I’m not posting the review to talk about my story (though the reviewer does misquote it to a certain extent). I think the review is fair mostly because the reviewer basically summarizes aspects of the story and when she comments on things negatively or favorably, she qualifies those comments as opinion. What the review got me thinking about (and this is why I’m posting it) is the happy ending. It’s something that I see come up in reviews, or just how readers in general talk about fiction they’ve read. Now it’s mostly a general consensus that in novels, readers would like a happy ending. A least a fair ending where some of the characters have a happy ending if not all. I can somewhat understand this readerly desire/expectation in a narrative that runs the length of a novel. But traditionally the short story has been a form where unhappy endings are something reader’s should expect just as much as an unhappy one–when endings conspire to deal in happiness or unhappiness period, that is, because I think there are many, many stories that aren’t dealing with those polar opposites in any central way, though I’m sure I’d hear arguments that even when a story doesn’t centralize it’s concerns on the axis of happiness that it’s still on some basic level about happiness. My argument for those would be that it isn’t happiness so much as justice that we’re really talking about, and that happiness is something we feel an ending has when characters we sympathize or empathize with receive an ending we consider “fair” and that any potentially antagonistic characters in a story receive their own ending that we consider is fair. Usually we call this them getting their “just” desserts.
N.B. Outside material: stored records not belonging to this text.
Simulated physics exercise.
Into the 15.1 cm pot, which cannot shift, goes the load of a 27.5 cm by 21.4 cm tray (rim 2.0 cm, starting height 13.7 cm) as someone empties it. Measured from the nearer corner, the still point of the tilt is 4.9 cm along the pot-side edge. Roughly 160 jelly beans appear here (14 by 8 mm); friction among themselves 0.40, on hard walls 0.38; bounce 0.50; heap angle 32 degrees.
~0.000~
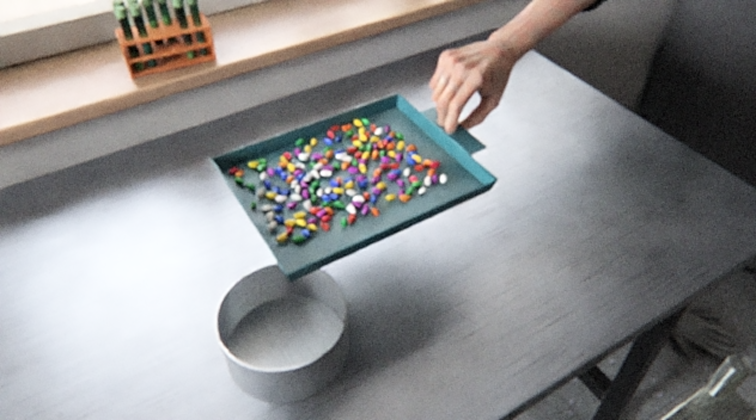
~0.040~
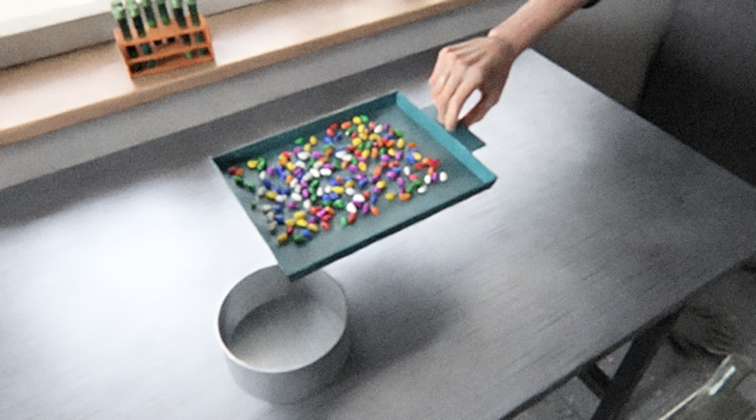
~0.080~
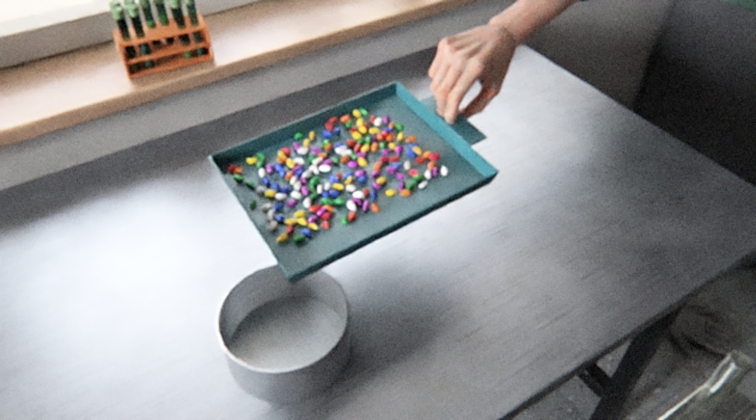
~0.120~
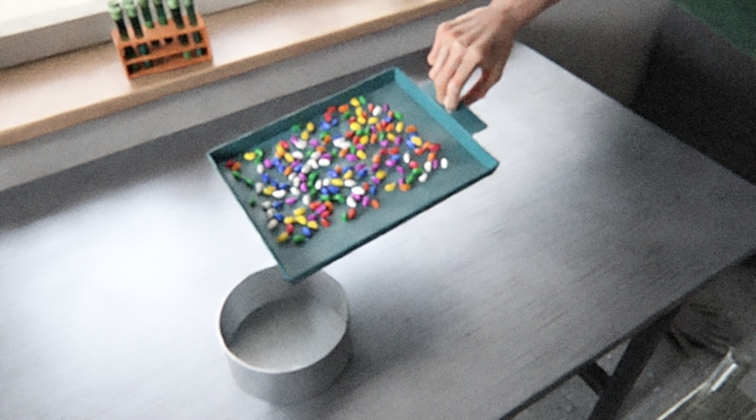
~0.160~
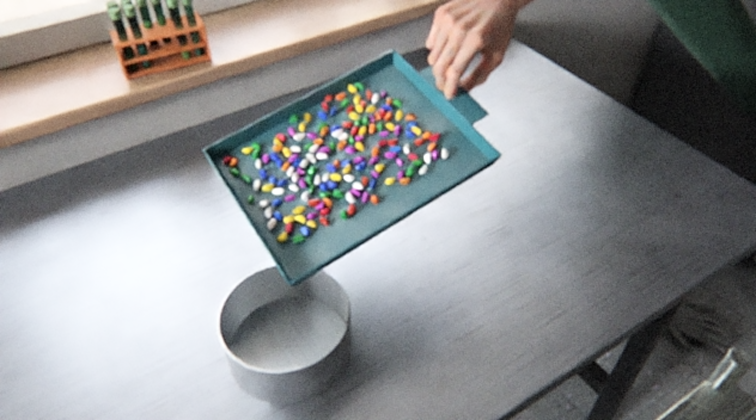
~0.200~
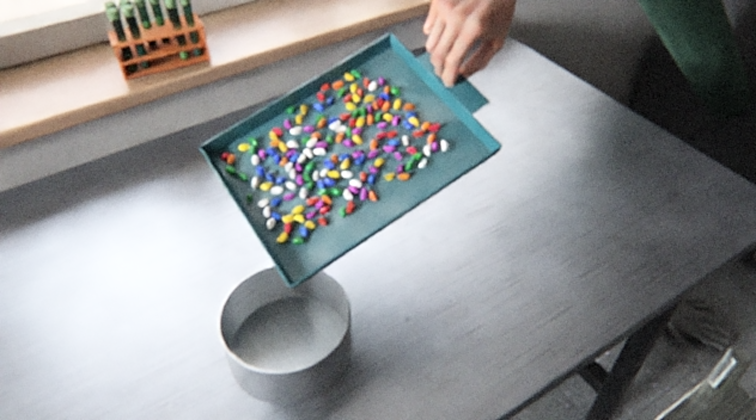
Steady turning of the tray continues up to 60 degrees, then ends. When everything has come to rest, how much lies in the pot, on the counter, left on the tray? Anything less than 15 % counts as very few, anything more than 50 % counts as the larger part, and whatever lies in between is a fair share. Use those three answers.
Pot: The larger part. Counter: Very few. Tray: A fair share.
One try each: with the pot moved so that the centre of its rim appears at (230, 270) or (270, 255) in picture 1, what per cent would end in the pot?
Spot one: Some 5 per cent; spot two: Some 0 per cent.
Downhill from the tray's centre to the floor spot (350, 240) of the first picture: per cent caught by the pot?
The share comes to about 50 in a hundred.
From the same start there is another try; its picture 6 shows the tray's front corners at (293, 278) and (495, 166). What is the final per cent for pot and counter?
Pot 30, counter 5.
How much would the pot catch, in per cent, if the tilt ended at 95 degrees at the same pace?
Estimate: Roughly 95 percent.
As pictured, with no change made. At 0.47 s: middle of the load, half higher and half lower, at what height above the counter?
About 20 centimetres.
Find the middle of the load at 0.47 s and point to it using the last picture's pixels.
By then the middle of the load sits around (296, 197).
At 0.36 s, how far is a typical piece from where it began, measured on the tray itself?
It has moved some 2 cm from its start.
After 0.36 s, tilt 41 degrees; the tray holds 100 %, the pot 0 %.
After 0.47 s, tilt 55 degrees; the tray holds 100 %, the pot 0 %.
Then, at 0.71 s, tilt 60 degrees; the tray holds 55 %, the pot 25 %.
By 1.8 s all is still; pot 65 %, counter 0 %, tray 30 %.
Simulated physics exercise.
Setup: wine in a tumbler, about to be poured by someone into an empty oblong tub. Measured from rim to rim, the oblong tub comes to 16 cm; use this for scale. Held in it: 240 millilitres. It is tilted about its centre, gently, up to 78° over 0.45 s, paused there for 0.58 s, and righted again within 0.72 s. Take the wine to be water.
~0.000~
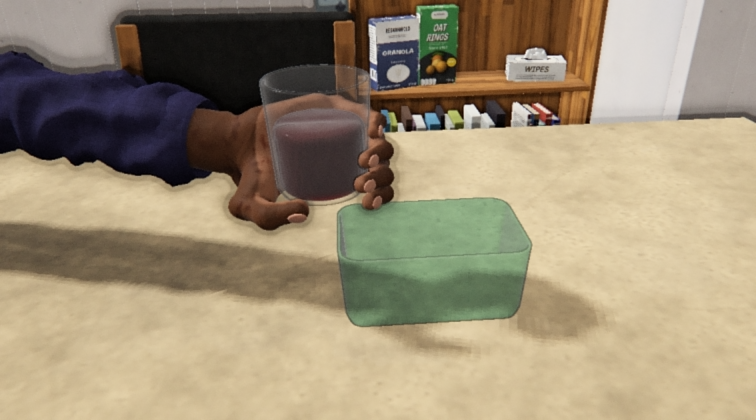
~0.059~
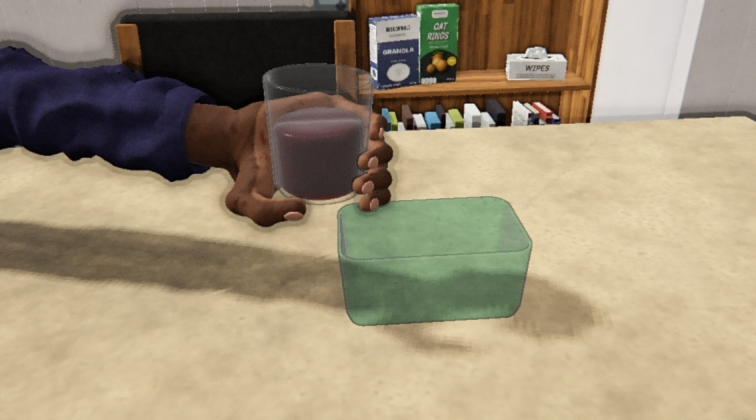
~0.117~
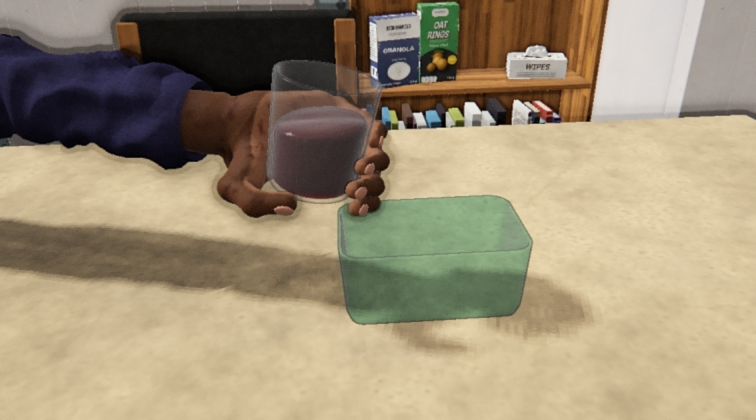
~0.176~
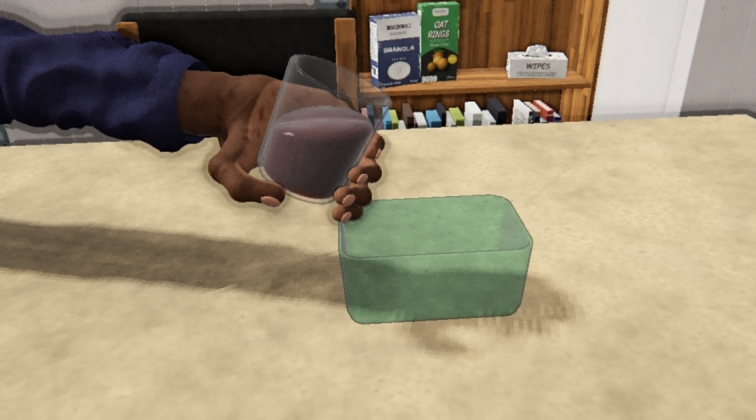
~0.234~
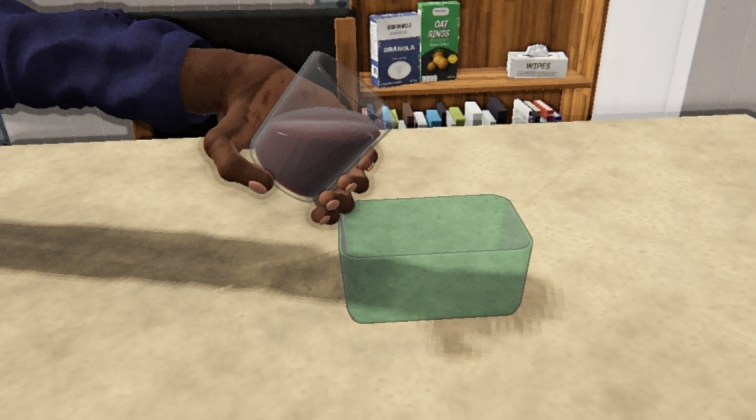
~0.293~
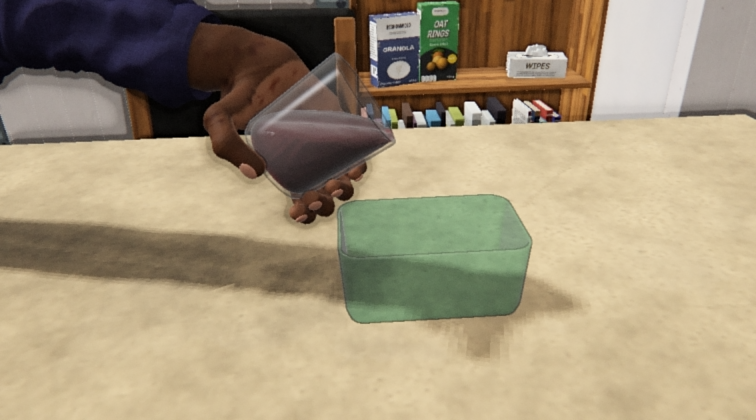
A dining room is seen from across a pale, mottled tabletop, with a dark chair and a wooden shelf of books, cereal boxes and wipes behind. A hand in a dark blue sleeve reaches in from the left, holding a clear tumbler of dark purplish liquid above and left of an empty, translucent green tub. The hand steadily tilts the tumbler rightward from upright to a steep slant, while the tub and the view stay still.
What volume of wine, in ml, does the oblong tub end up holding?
I would say close to 170 ml.
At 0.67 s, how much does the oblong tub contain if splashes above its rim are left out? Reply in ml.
At that moment it holds close to 90 ml.
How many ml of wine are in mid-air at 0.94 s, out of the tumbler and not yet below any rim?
Some 10 ml.
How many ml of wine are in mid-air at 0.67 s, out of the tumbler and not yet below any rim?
Around 35 ml at that moment.
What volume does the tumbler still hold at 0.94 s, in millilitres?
Volume remaining: Near 70 ml.
After 0.67 s the tilt is 78° and the oblong tub has 95 ml, the tumbler 110 ml, and 0 ml is on the table top.
After 0.94 s the tilt is 78° and the oblong tub has 155 ml, the tumbler 70 ml, and 0 ml is on the table top.
After 1.22 s the tilt is 65° and the oblong tub has 170 ml, the tumbler 60 ml, and 0 ml is on the table top.
After 1.53 s the tilt is 16° and the oblong tub has 175 ml, the tumbler 60 ml, and 0 ml is on the table top.
In the end the oblong tub has 175 ml, the tumbler 60 ml, and 0 ml is on the table top.
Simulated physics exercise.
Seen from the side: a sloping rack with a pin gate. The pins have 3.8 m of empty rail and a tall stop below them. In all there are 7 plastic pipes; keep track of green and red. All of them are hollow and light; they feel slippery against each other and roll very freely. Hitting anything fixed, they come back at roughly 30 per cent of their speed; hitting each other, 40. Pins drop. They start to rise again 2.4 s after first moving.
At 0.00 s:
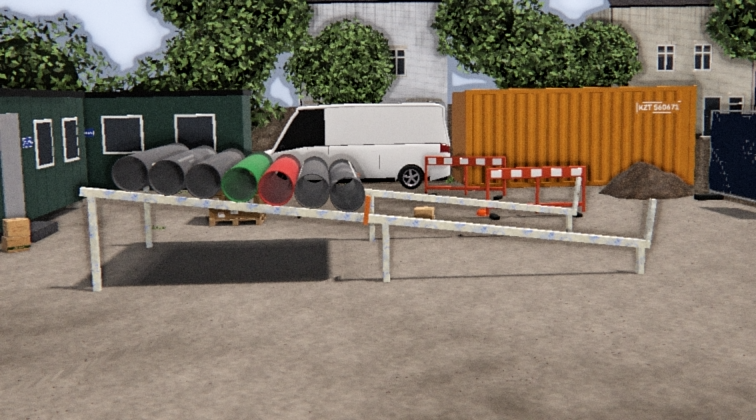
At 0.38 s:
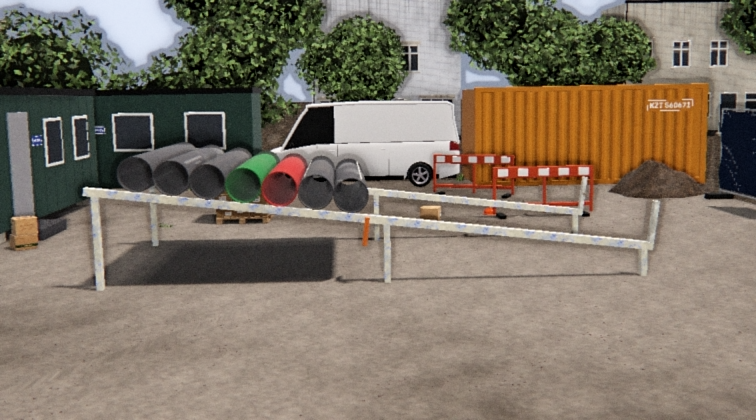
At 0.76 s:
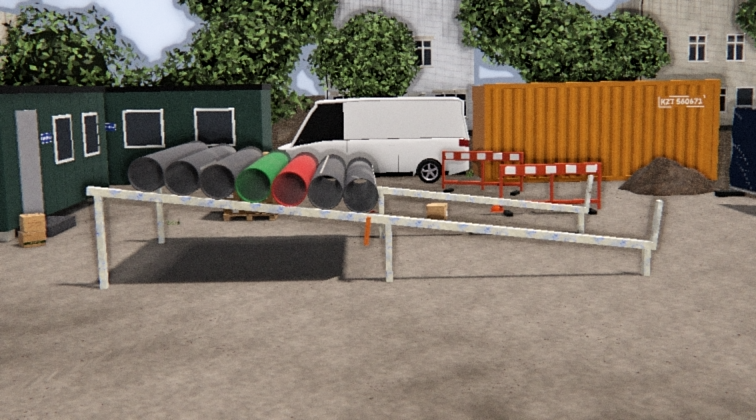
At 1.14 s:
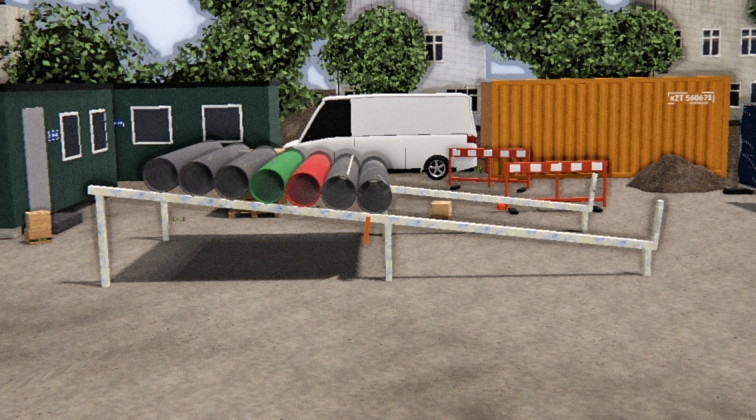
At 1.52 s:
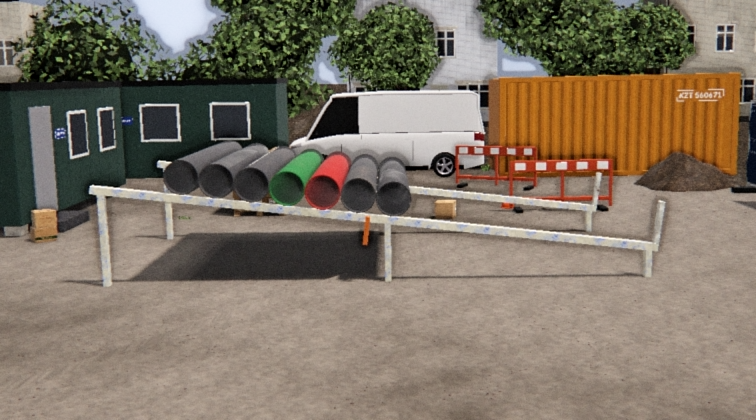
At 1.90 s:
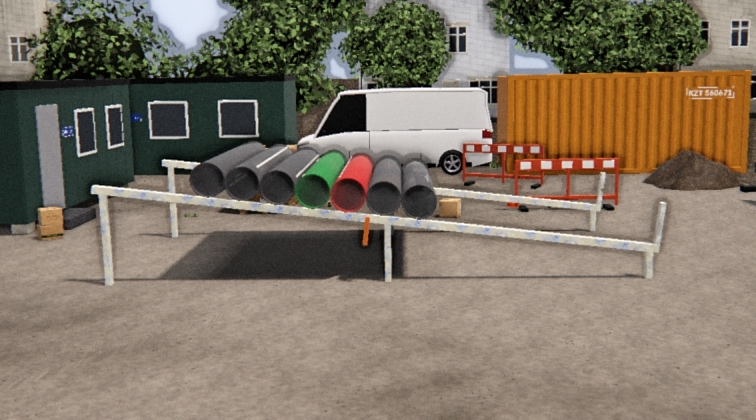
In a yard, seven pipes, one green and one red, roll rightward down a sloping rack.
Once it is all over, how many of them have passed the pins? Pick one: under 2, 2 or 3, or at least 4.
The count is at least 4.
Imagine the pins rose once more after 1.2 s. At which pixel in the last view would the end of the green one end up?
It would finish close to (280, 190) in the last picture.
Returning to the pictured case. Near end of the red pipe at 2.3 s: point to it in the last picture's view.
At about (382, 199).
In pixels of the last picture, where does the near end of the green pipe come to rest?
It comes to rest around (534, 214).
By 2.1 s, green is on the rails, 55 cm above the pins, rolling right; red is on the rails, 5 cm above the pins, rolling right; 2 through so far.
By 2.3 s, green is on the rails, 30 cm above the pins, rolling right; red is on the rails, 15 cm below the pins, rolling right; 3 through so far.
By 2.5 s, green is on the rails, 5 cm above the pins, rolling right; red is on the rails, 40 cm below the pins, rolling right; 3 through so far.
By 2.7 s, green is in the air, 15 cm below the pins, rolling right; red is on the rails, 70 cm below the pins, rolling right; 4 through so far.
Finally (4.8 s), green is on the rails, 215 cm below the pins; red is on the rails, 260 cm below the pins; 4 through so far.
But all that aside, why is the happy ending such an important, widespread desire or expectation for readers, for readers of even the short story, which has a history of short, sharp shock endings, dismal gothic endings, sad revelations and betrayals? Has the need for fairness or justice or happiness, whichever you’d like to call it, become more prevalent in reading expectations over the years?
Myself, I love a good unhappy ending, as long it feels right, feels real, as if that’s exactly what those characters would do, or what would happen to them based on what I know and understand about how their world or ours actually works. I’m glad the reviewer of my story included that she expects Edgar Allan Poe would have liked it better than she did, because it was a contemporary gothic story of strange love, madness and ghosts set in a city known for its urban decay, and so I know by this she read it correctly, but dislikes that mode of storytelling categorically. That’s a fair enough review, as far as reviews go in these here parts, I think.
So tell me about the happy ending (or just ending) versus the dark endings that short stories also traditionally exhibit. Do others out there perceive a rise in the demand for happy endings? Has our love for the gothic, or the short sharp shock, or stories of betrayal or life-shattering revelations waned? Any insights to these questions and to those unasked but related questions will be very much appreciated.